A good read along side "Go set a Watchman" about another kid growing up in Birmingham at that time who grew up to be a lawyer with one of the firms that was important in the Civil Rights struggle in Birmingham.
"The Newspaper Boy" is remarkably honest document about the author's growing up in the Civil Rights Era. Much of the book is about race relations, but there are enough personal experiences that have nothing to do with race relations, but do have to do with growing up.
This is one of those books everyone should read.
I stayed up to 5:15 a.m. to finish reading it if that gives you an idea of how interesting I found the book.
I loved everything about this slice of life look at life in Birmingham, Alabama during the 1950s and 60s. Isom has a way of telling the tale that makes you feel like you are there in his living room. Highly recommended.

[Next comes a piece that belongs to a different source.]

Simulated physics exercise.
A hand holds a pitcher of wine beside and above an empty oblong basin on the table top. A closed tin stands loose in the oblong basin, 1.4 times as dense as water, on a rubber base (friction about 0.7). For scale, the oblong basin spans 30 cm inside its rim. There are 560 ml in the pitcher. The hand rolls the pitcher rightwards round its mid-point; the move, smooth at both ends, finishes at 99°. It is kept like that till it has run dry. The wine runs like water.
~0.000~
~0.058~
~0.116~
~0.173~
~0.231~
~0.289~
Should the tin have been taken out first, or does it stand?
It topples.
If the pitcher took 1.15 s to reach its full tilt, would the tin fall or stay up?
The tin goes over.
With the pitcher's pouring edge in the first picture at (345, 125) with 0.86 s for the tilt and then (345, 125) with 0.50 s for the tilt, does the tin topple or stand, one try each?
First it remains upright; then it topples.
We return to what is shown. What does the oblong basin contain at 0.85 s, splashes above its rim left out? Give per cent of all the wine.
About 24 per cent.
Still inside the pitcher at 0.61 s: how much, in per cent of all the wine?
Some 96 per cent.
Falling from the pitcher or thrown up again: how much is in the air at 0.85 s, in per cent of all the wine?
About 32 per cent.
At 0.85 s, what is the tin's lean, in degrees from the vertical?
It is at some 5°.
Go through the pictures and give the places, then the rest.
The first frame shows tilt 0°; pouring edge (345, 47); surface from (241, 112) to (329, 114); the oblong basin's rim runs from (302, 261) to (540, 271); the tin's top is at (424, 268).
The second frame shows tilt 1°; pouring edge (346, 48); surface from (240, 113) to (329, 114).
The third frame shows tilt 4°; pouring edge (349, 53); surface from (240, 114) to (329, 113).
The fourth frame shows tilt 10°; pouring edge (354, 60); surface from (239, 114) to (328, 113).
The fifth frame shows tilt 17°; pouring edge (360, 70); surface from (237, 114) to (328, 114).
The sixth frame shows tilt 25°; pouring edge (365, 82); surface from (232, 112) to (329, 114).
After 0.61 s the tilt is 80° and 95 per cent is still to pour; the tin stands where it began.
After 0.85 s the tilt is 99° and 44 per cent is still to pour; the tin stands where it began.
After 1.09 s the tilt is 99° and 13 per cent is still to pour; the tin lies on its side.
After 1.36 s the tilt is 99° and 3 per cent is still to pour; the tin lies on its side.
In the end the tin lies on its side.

This captures a child’s coming of age in an important era in Birmingham history.
Excellent book. I learned so much about my adopted city, Birmingham, and its struggles over the years. This book makes you reflect on what is truly important in life.

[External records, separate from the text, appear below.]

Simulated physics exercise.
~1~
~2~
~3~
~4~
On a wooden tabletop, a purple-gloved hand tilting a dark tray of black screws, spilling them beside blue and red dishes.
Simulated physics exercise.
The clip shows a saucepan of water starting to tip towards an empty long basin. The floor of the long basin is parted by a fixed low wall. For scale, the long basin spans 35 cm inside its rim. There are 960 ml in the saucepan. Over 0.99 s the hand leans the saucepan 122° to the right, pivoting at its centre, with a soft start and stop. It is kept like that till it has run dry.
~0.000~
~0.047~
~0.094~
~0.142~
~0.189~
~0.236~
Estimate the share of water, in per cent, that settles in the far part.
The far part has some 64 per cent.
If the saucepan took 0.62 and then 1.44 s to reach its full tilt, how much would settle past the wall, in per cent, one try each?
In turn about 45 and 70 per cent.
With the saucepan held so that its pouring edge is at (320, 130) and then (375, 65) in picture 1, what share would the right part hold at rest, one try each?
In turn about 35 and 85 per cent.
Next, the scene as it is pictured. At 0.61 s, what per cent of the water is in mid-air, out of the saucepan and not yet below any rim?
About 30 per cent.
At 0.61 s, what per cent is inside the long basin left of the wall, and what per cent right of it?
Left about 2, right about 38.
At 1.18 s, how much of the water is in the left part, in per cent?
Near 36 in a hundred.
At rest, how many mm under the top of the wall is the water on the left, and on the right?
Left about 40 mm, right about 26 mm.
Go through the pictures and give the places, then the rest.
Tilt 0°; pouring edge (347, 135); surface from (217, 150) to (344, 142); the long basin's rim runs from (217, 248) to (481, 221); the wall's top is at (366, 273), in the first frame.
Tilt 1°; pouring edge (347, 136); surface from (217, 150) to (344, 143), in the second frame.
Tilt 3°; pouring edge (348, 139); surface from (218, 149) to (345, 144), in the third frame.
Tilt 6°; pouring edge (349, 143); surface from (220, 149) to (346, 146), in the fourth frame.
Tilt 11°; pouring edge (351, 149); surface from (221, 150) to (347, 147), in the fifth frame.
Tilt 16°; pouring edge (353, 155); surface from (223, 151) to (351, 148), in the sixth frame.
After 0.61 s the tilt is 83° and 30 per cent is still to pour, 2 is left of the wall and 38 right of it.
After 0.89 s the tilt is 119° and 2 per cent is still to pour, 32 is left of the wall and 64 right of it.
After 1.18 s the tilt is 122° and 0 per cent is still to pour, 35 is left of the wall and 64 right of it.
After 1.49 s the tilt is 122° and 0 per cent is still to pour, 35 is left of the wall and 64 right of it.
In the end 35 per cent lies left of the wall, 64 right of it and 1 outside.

Written in a very straightforward style, as if he were telling it to you in person. Clearly an unassuming and admirable man who describes growing up in Birmingham during the 1950s and 1960s.
A most interesting and accurate account of a difficult period. He was most fortunate to meet people who helped change him into the thoughtful fellow he is. Knowing him, I have no doubt that he would have seen the light anyway once higher education took hold.
My friend Chervis Isom died in France within the last month. Missing him, I picked up my copy of The Newspaper Boy, and starting back in from the front, trying to imagine his' voice reading it to me. It is a clear-eyed , unequivocally honest account of Birmingham, Alabama and a boy growing up influenced by that. The text moves through an angry and violent, racist Birmingham, through the lens of a boy who grew up in that mindset, and how he changed and became the Chervis Isom that I knew. I found it really helpful, to read Chervis' book, again do it right. For all you poets, is it not true that we can set out to write, maybe bleed a little on the page, but some very real piece of us is left behind on the page, when we do it right? There is some cost, in the alchemy of real-izing what is in our heart, our head, onto paper. Or speech. Like reading Chervis Isom's"The Newspaper Boy."